© flickr/Alessandro Tortora
© flickr/Alessandro Tortora




Imported goods have a direct impact on Germany’s labor market and on the wage structure in the manufacturing industry: Individual unemployment rises, wages shrink. This affects stakeholders differently depending on the sector and region of Germany.


Over the last 25 years, Germany has increased its foreign trade ratio like almost no other country – and in fact has nearly doubled it from a good 45 percent in 1991 to almost 85 percent in 2014. On the one hand, this reflects the major economic success of Europe’s largest economy. On the other, it highlights Germany’s dependence on global change. But this well-known correlation is not the only thing that makes taking a look at foreign trade so important. Why? Our study shows that the manufacturing industry in particular is feeling the impact of increased foreign trade, especially with China and Eastern Europe.


2.7 million fewer jobs in the manufacturing industry


In 1991, almost one-fourth of the workforce was employed in the manufacturing industry. By 2012 this percentage had fallen to below 17 percent – a loss of almost 2.7 million jobs! At the same time, imports from developing nations were increasing rapidly.

Imports from China and Eastern Europe increased by almost 700 percent between 1991 and 2008 alone. Although German exports increased during this period by ten times – 660 percent to Eastern Europe and 1200 percent to China – in the end, the impact was negative for workers in the manufacturing industry. Not only had increased foreign trade built up substantial competitive pressure, it had also cost jobs.


import penetration and employment in selected countries


Not only do imports cost jobs, they put pressure on wages as well


However, the overall trend shows that growing foreign trade also puts pressure on wages in the manufacturing industry. The simple rule of thumb: With every increase in imports of €1000 (calculated per capita in the manufacturing industry), monthly gross wages fall by 1.3 percent. With every increase in exports of €1000 (per employee), gross wages rise by 0.8 percent. Therefore, imports place greater pressure on wages than exports can compensate for. Workers in the manufacturing industry experienced this between 1995 and 2007 with a wage decline of almost 5 percent.

This development has affected the manufacturing industry in Germany in a variety of ways. It has led to wage increases in export-heavy sectors called trade-gaining industries: chemical products, glass and glassware, metal products and machinery manufacturing were able to benefit.

Other areas of the manufacturing industry where imports dominate (called trade-sensitive industries) including textiles and apparel, leather and leather goods, furniture, jewelry and musical instruments saw a definite decrease in wages.

Low-volume trade industries including food and alcohol, tobacco and products made of paper and cardboard also saw more imports than exports. Industry wages dropped here as well.

By contrast, the ratio of imports to exports in high-volume trade industries is nearly equal. These sectors include rubber and plastic goods, office machines, data processing equipment, electronics, precision mechanics and optics as well as auto manufacturing. This balance is also reflected in the wage situation: almost no change.

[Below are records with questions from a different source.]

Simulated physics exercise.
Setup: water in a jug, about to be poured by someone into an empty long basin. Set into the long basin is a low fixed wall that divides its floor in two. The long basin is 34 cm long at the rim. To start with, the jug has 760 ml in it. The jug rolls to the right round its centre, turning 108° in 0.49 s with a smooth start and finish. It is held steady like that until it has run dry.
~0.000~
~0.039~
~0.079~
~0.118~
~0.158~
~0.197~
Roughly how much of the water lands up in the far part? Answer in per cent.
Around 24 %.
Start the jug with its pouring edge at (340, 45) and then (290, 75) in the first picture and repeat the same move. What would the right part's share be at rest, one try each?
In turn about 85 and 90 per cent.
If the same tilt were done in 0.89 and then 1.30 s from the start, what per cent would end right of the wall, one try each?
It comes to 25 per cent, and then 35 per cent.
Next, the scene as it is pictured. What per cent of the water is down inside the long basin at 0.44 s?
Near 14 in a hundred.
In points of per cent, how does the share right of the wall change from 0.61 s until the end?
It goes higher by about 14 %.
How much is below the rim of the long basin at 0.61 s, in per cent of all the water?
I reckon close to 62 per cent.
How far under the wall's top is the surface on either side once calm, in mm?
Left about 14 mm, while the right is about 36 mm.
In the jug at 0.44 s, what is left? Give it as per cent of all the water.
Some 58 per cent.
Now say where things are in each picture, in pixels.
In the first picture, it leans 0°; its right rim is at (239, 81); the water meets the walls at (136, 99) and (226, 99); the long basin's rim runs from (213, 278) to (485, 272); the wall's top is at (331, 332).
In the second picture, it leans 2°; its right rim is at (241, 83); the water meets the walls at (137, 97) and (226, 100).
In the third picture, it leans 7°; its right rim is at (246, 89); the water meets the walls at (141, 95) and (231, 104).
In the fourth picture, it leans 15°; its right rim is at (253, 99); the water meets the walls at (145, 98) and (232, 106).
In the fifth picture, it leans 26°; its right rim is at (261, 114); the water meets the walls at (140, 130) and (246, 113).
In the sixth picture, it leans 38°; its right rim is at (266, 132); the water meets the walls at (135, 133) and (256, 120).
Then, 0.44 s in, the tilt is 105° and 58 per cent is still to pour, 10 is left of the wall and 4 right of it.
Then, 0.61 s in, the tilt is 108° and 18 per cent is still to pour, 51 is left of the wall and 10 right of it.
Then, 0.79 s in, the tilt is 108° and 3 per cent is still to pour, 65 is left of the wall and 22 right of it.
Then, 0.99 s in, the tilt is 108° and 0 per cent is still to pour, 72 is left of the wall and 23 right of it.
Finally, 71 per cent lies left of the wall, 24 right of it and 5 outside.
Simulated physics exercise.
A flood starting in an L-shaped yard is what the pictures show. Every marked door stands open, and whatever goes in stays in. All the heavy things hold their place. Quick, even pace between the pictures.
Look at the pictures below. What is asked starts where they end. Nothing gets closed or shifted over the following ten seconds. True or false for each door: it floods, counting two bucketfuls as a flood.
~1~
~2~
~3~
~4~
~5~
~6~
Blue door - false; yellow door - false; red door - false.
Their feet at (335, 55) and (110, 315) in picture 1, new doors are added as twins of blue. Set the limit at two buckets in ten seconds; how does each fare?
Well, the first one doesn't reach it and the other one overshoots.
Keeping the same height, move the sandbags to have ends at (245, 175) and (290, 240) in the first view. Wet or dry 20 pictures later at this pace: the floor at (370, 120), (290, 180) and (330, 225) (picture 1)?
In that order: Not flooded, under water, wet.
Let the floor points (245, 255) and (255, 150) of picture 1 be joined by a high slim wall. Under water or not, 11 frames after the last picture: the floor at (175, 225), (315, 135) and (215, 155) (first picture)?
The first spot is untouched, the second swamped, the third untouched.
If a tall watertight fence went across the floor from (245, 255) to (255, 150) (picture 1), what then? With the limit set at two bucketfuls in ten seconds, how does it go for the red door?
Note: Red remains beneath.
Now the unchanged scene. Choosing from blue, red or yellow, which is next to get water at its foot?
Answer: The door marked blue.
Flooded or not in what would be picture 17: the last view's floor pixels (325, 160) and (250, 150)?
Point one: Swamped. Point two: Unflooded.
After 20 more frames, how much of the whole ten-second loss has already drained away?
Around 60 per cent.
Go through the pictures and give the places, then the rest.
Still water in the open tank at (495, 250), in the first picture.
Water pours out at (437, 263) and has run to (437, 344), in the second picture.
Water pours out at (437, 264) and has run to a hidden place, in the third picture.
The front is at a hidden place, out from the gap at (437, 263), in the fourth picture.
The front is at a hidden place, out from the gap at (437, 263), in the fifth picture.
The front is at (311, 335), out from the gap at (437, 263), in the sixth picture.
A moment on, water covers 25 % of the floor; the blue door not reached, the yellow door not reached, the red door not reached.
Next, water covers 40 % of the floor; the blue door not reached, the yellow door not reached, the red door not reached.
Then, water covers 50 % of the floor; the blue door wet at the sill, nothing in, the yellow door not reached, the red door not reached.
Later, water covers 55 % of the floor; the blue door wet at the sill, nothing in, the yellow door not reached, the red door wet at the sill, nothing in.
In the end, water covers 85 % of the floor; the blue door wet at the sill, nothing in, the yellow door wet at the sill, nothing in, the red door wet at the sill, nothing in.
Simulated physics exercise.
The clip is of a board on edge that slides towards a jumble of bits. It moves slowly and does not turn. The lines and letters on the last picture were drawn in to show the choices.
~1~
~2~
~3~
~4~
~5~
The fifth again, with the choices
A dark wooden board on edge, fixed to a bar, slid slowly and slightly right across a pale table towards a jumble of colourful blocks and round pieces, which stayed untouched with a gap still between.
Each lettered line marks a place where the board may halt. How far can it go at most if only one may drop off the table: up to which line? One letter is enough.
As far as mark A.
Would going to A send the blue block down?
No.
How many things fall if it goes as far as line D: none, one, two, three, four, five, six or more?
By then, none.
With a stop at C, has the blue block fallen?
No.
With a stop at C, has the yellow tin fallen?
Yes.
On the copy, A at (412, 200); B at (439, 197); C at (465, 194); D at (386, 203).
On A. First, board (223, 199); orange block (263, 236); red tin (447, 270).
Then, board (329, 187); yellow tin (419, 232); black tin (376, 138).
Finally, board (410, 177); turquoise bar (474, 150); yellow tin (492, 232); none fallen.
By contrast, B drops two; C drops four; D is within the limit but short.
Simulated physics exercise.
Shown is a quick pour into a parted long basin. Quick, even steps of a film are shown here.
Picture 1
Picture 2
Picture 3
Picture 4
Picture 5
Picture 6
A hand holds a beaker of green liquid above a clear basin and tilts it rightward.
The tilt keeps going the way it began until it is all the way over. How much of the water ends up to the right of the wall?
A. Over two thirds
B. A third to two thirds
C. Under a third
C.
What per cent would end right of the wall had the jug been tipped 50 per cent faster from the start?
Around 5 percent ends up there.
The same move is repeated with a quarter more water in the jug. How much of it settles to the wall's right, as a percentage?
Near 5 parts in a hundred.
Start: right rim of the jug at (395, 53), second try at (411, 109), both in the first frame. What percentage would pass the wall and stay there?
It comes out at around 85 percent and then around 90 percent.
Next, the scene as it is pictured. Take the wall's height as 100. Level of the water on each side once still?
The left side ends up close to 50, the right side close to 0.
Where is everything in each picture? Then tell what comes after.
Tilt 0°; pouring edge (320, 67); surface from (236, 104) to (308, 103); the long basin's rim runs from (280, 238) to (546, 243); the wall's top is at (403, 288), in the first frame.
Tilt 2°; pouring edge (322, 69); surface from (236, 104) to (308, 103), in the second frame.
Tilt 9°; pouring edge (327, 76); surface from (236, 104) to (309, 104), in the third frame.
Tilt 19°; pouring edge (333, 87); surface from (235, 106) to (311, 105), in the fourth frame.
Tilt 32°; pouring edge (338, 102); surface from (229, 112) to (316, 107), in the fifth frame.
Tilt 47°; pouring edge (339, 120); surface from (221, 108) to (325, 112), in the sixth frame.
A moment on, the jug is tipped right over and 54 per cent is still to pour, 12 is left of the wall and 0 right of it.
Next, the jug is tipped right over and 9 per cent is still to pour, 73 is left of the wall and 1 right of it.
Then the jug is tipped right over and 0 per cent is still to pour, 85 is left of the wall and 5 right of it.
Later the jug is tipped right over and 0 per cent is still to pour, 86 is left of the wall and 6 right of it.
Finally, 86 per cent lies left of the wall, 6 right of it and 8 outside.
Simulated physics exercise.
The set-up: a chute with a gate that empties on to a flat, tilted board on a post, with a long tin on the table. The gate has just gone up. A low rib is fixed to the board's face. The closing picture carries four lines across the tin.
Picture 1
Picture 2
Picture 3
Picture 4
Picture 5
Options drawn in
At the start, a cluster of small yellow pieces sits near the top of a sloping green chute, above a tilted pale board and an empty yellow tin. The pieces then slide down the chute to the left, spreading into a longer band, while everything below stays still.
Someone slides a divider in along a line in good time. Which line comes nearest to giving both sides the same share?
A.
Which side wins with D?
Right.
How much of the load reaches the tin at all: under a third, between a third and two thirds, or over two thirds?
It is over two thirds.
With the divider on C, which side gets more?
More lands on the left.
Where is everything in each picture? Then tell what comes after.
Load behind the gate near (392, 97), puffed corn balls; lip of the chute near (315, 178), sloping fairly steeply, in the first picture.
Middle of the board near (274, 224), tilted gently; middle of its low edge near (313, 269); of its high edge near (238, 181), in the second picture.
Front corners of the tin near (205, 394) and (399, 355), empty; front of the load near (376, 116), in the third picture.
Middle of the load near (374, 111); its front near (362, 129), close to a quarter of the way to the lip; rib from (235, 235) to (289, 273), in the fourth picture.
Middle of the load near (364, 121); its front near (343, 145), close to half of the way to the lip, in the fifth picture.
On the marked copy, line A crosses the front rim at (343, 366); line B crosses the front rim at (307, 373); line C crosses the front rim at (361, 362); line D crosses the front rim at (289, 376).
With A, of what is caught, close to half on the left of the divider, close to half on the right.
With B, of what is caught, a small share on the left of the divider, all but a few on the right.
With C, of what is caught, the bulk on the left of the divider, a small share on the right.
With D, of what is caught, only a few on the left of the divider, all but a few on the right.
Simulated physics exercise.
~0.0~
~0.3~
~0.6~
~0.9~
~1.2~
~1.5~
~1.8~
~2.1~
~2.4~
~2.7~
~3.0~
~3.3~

Important message for the use of labor market policy instruments


The findings that imported goods increase individual unemployment in the manufacturing industry while at the same time putting pressure on wages are important to recognize. The various sectors of the manufacturing industry are distributed differently throughout individual regions in Germany. Accordingly, positive and negative effects have an especially serious impact on some German states with a heavy concentration of certain manufacturing sectors. The results of this study will enable labor market policy instruments to be implemented more effectively and preventatively as well.


Protectionism is not the answer


Despite the negative effects outlined above, cutting off imports from the regions considered here is not a good solution. An export-oriented economy like Germany’s is dependent on open borders in international trade. On the whole, the German economy benefits from trade with the countries examined here. The negative regional effects are compensated through other regions. Likewise, the calculations presented here do not take into account the positive effects that imports from developing nations bring – price-reducing effects, for example – and indirect effects through value chains.

Increasing German exports to these countries could cushion the wage and employment-reducing effects of imports from the emerging nations studied here. Increasing the competitiveness of German companies by boosting investment, for example, would be crucial as well. Improving access to markets in the developing nations would also be helpful, for example by increasing direct investment in those countries.